Willard also runs with a cool Peter Berger quote (145-146): "...the only Christian resolution of our argument...a confrontation of our perception of society with the figure of Jesus Christ. It is this figure of the crucified one which continues to haunt both the oppressors and the oppressed, casting its shadow over the religious celebrations and at the same time intruding its disturbing light into the corners where one escapes the sacred drums...a demand that transcends both society and religion—the demand to follow this figure of the crucified one. This demand calls us to an exodus, not only out of the Egypt of social mythology but also out of the Zion of religious security...

Willard comments: "The most profound critic of society and the 'masks,' Christian and otherwise, is Jesus himself. In this respect he stands in the line of the sharp-tongued Hebrew prophets and brings it to completion. He then quotes Berger again: “the crucial point of the relationship between Christian faith and the antireligious critique is to be found in a theological proposition....something very different from religion...Religion has many critics, but Jesus very few...In him God breaks through...Christian faith is not religion."

Some other small things: 
1.) Willard makes a nice point about higher ed-- and its purposes in producing, storing, and retailing information and knowledge, if not wisdom (56). 

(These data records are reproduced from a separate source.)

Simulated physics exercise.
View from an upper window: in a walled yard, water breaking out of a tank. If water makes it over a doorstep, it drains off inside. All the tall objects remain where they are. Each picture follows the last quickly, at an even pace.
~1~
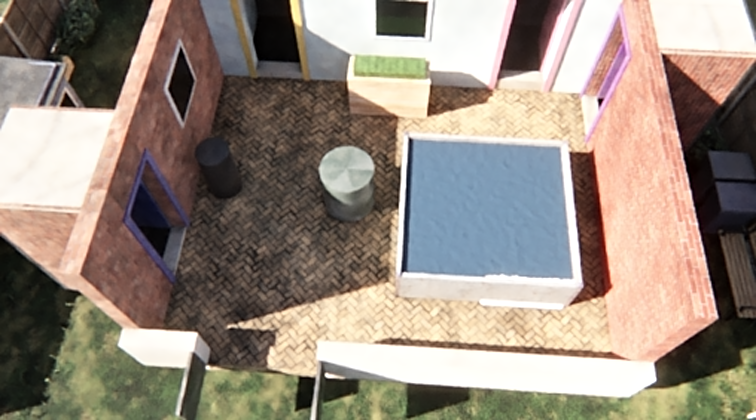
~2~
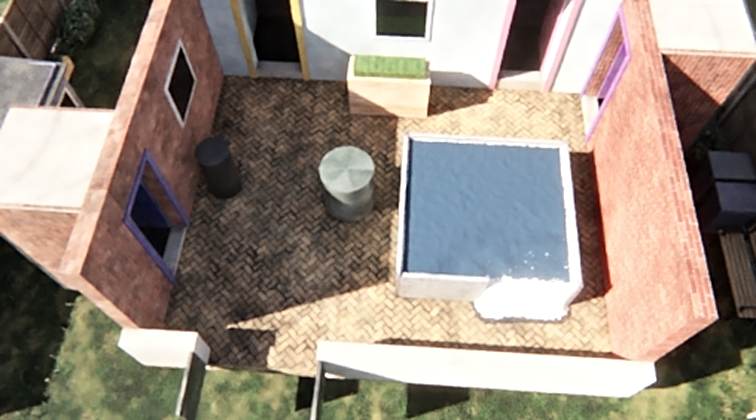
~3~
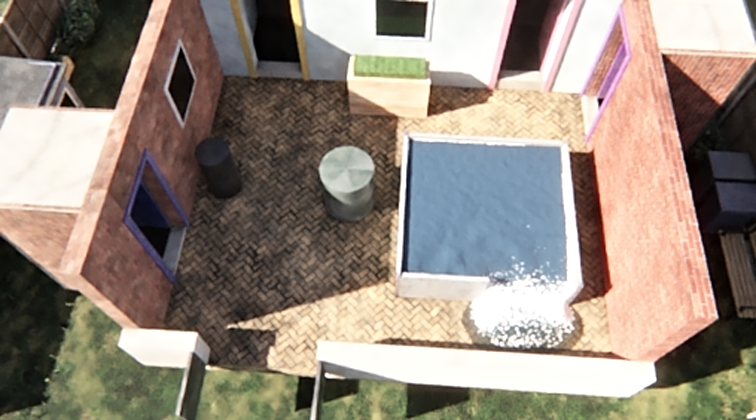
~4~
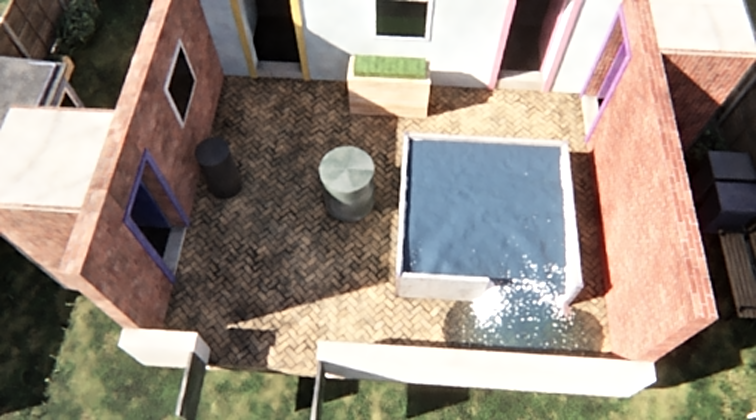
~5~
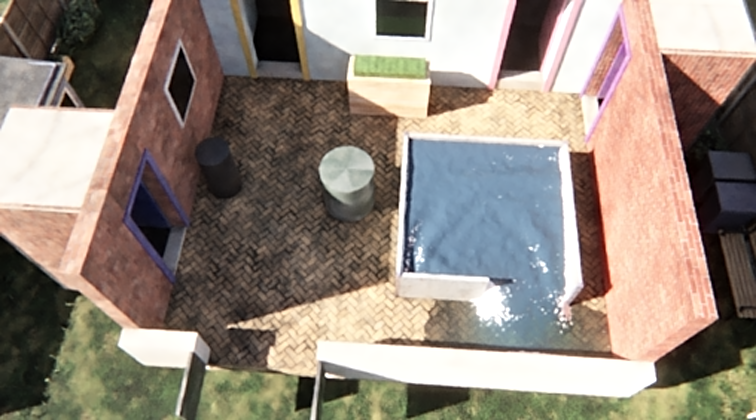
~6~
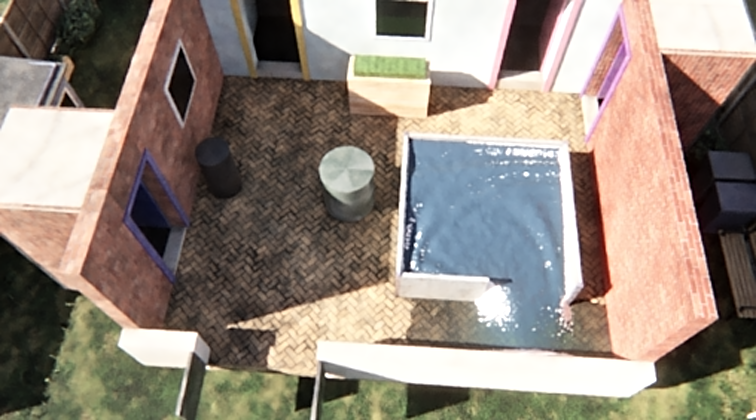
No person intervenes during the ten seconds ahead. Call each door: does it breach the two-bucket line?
Calls: The yellow door does not breach it; the blue door breaches it; the pink door does not breach it; the purple door breaches it.
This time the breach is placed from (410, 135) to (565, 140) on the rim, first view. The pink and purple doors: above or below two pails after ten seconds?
The pink door ends up above, while the purple door ends up above.
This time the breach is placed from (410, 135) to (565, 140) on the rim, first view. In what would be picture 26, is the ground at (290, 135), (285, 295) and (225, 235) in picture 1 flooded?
The first spot is soaked, the second spared and the third soaked.
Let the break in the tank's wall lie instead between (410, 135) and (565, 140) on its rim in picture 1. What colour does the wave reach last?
That's the blue one.
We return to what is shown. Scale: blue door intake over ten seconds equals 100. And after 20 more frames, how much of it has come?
That share would be near 15 %.
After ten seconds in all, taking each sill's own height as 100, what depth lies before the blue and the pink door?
Approx. 200 % then 40 %.
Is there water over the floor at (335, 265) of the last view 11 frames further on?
It'll be soaked.
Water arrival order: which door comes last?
Looks like the door marked yellow.
A moment on, water covers 20 % of the floor; the yellow door not reached, the blue door not reached, the pink door not reached, the purple door not reached.
Next, water covers 40 % of the floor; the yellow door not reached, the blue door not reached, the pink door not reached, the purple door not reached.
Then, water covers 60 % of the floor; the yellow door not reached, the blue door over two buckets in, the pink door wet at the sill, nothing in, the purple door under two buckets in.
Later, water covers 95 % of the floor; the yellow door wet at the sill, nothing in, the blue door far over two buckets in, the pink door wet at the sill, nothing in, the purple door over two buckets in.
In the end, water covers 100 % of the floor; the yellow door wet at the sill, nothing in, the blue door far over two buckets in, the pink door wet at the sill, nothing in, the purple door far over two buckets in.
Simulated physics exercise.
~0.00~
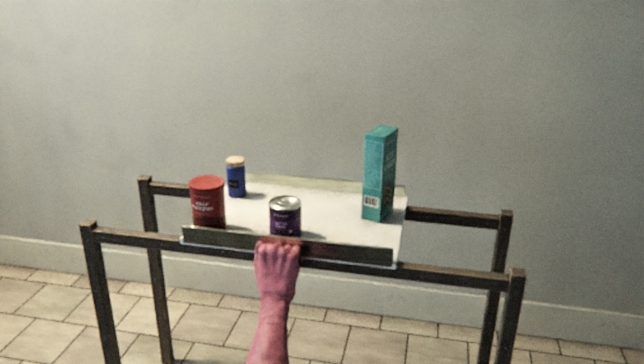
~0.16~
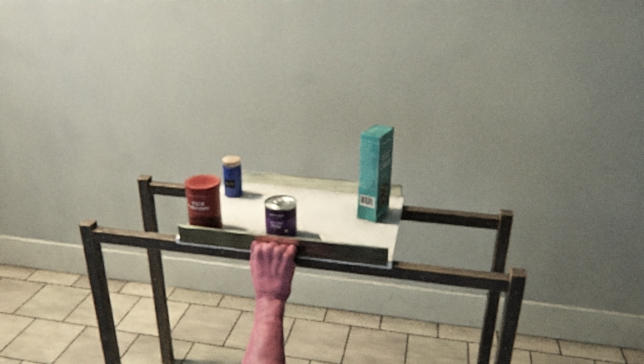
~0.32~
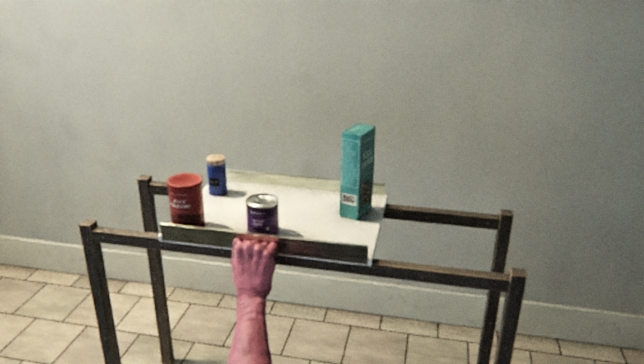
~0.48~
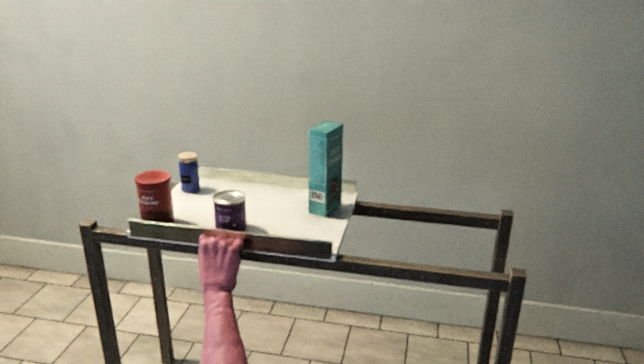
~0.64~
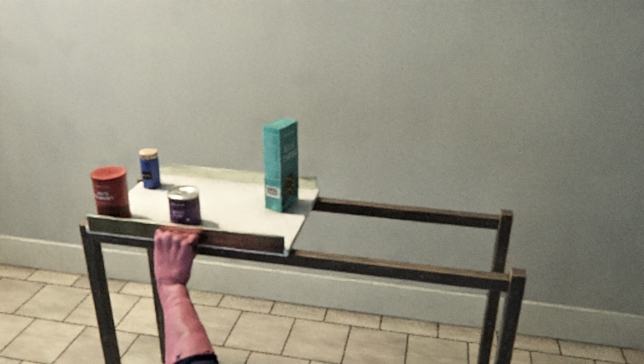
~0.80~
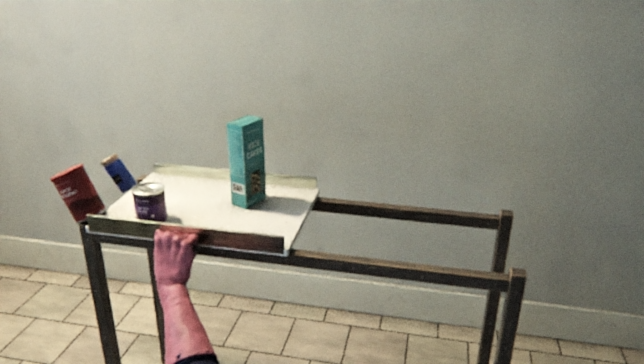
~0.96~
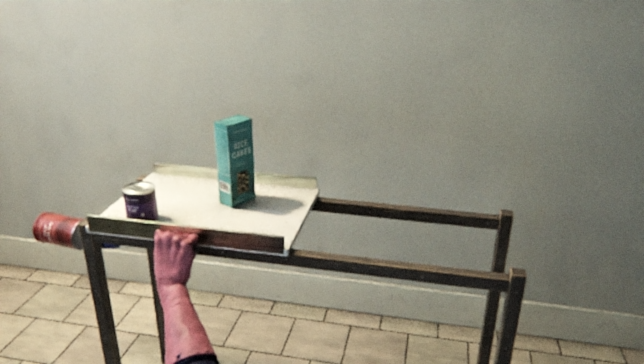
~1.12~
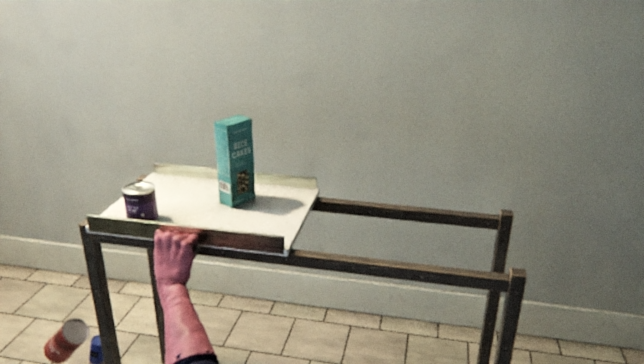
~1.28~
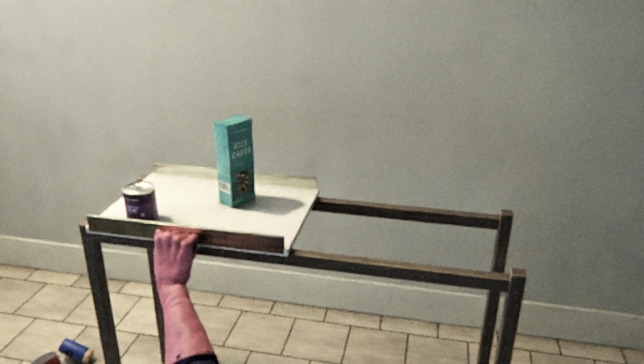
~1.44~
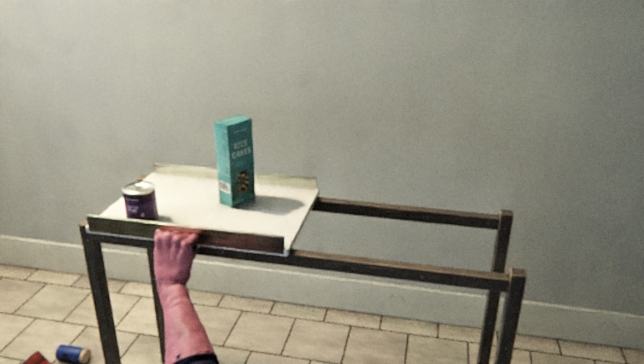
The clip shows a hand pulling a tray of two tins, a blue shaker and a turquoise carton leftward along a rack until it stops; the items slide on, the red tin and shaker tumbling to the floor while the purple tin and upright carton stay aboard.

2.) Willard notes that knowledge comes through three means: authority, thinking, and experience (58), whereas fundamentalists of various stripes seek a narrower range to avoid "messiness" (61). 
3.) Willard provides a useful discussion of the Silver Rule ("do not do to others...") vs. the more powerful Golden Rule (89). 
4.) Willard continues to sing the praises of Frank Laubach-- and this time, recommends his book, Letters by a Modern Mystic.